Christy Moore’s ethereal rendition of John Spillane’s song ‘Gortataggart’ evokes memories of a lost world, maybe that is too severe, a world that can come back to life with a little imagination…
Can be seen on You Tube.
John Spillane, born in Cork in 1961, went to secondary school in Coláiste an Spioraid Naoimh. maybe one of the best schools in the world, http://www.csncork.ie. The song evokes the world of his mother’s birthplace, Colomane, and the townland of Gortatagort (the priest’s field), a few miles from Bantry.

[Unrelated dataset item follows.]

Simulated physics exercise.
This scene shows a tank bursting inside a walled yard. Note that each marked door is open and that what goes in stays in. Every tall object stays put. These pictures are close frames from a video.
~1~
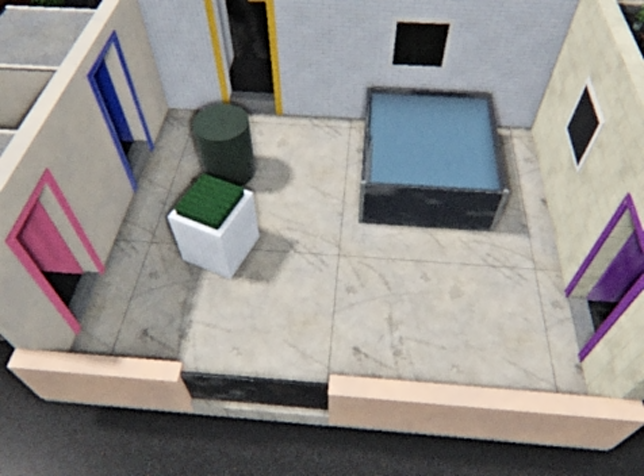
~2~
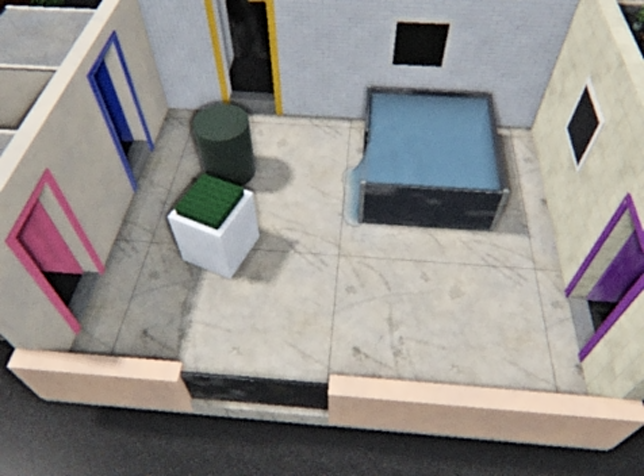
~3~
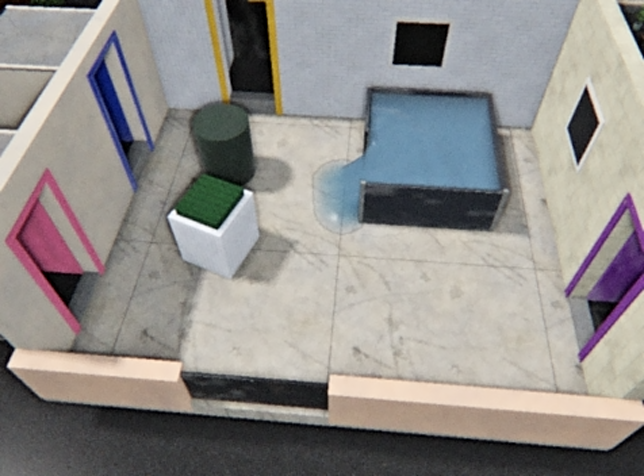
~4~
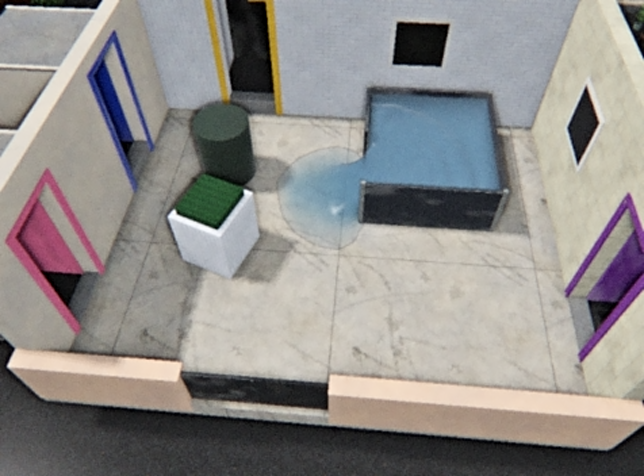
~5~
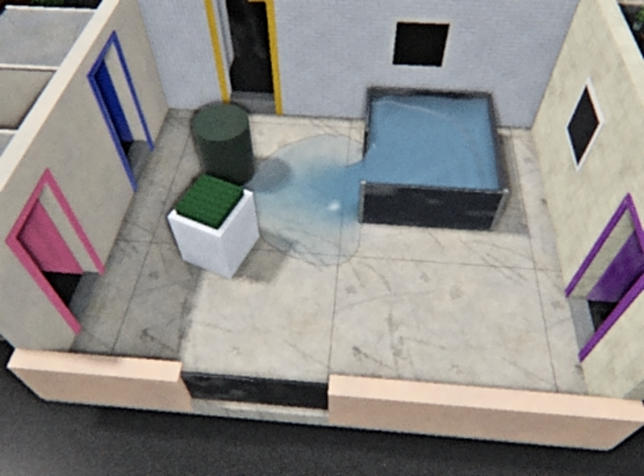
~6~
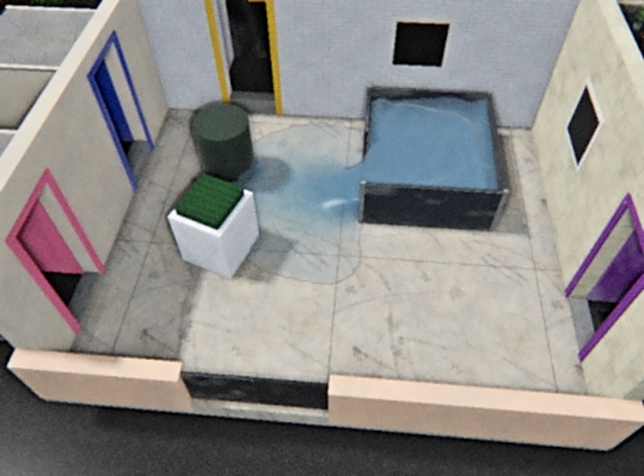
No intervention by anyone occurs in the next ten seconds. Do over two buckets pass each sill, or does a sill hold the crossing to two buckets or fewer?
The pink door passes over two; the blue door holds it to two or fewer; the purple door passes over two; the yellow door holds it to two or fewer.
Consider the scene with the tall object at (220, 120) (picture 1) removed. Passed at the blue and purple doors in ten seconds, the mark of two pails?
Outcome: The blue door overshoots; the purple door overshoots.
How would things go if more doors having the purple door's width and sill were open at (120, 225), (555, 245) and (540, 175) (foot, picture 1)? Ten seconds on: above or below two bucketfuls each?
Taking them as listed, the first gets past the limit, the second doesn't reach the limit and the third doesn't reach the limit.
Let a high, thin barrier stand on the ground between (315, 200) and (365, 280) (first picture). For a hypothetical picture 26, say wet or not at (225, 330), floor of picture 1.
My call for that spot - nothing there.
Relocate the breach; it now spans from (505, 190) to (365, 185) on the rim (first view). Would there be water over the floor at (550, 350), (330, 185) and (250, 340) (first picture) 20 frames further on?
Taking the points in order: Swamped, unwetted and swamped.
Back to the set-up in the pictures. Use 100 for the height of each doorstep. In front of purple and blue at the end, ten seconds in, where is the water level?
Depth ratios, approx.: 220 and 40 percent.
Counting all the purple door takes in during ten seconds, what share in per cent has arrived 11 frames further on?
Working it through, I arrive at 0 %.
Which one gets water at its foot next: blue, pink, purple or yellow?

The song echoes with the field names, ‘the haggard’ the field of the gaullanes’, cnoca rua, páirc na cluise, where the red fuschia weeps in the hen’s garden, spring of well water, south ray grass, paírcin na h-onan, god goes to sleepoin the hills and the valleys moon rise above the haggard peace descends, and angels bleed over Bantry Bay . Eamonn Langford of Cork did a study on the names of local areas in West Cork, ‘Logainmneacha Chiarraí/ Corcaigh’, shown that virtually every field in Cork had its own name many of which due to his efforts have been preserved.
The song brings back the 1960s in West Cork, electricity had arrived, not to every house, farmers still went to the creamery on the horse and cart, and people cycled 30 miles on the 25th September to go to the pilgrimage to Gougán Barra.
Within a few mile of Gortatagort are the birthplaces of Francis O’Neill the Chief Of Police in Chicago and collector of Irish Music, Sean Hurley (1897-1961), the first Irishman to hold a Chinese passport http://en.wikipedia.org/wiki/Sean_Hurley.
The ruined church and graveyard of Moulivard, place of pilgrimage to Father Bernane,
Christy Moore used to live in Ahakista and a couple of years ago I was walking back from Arundel’s Pub with a tray full of Murphy’s when he passed me in his car. He slowed and wound down his window and warned me to be careful with my ‘precious load.’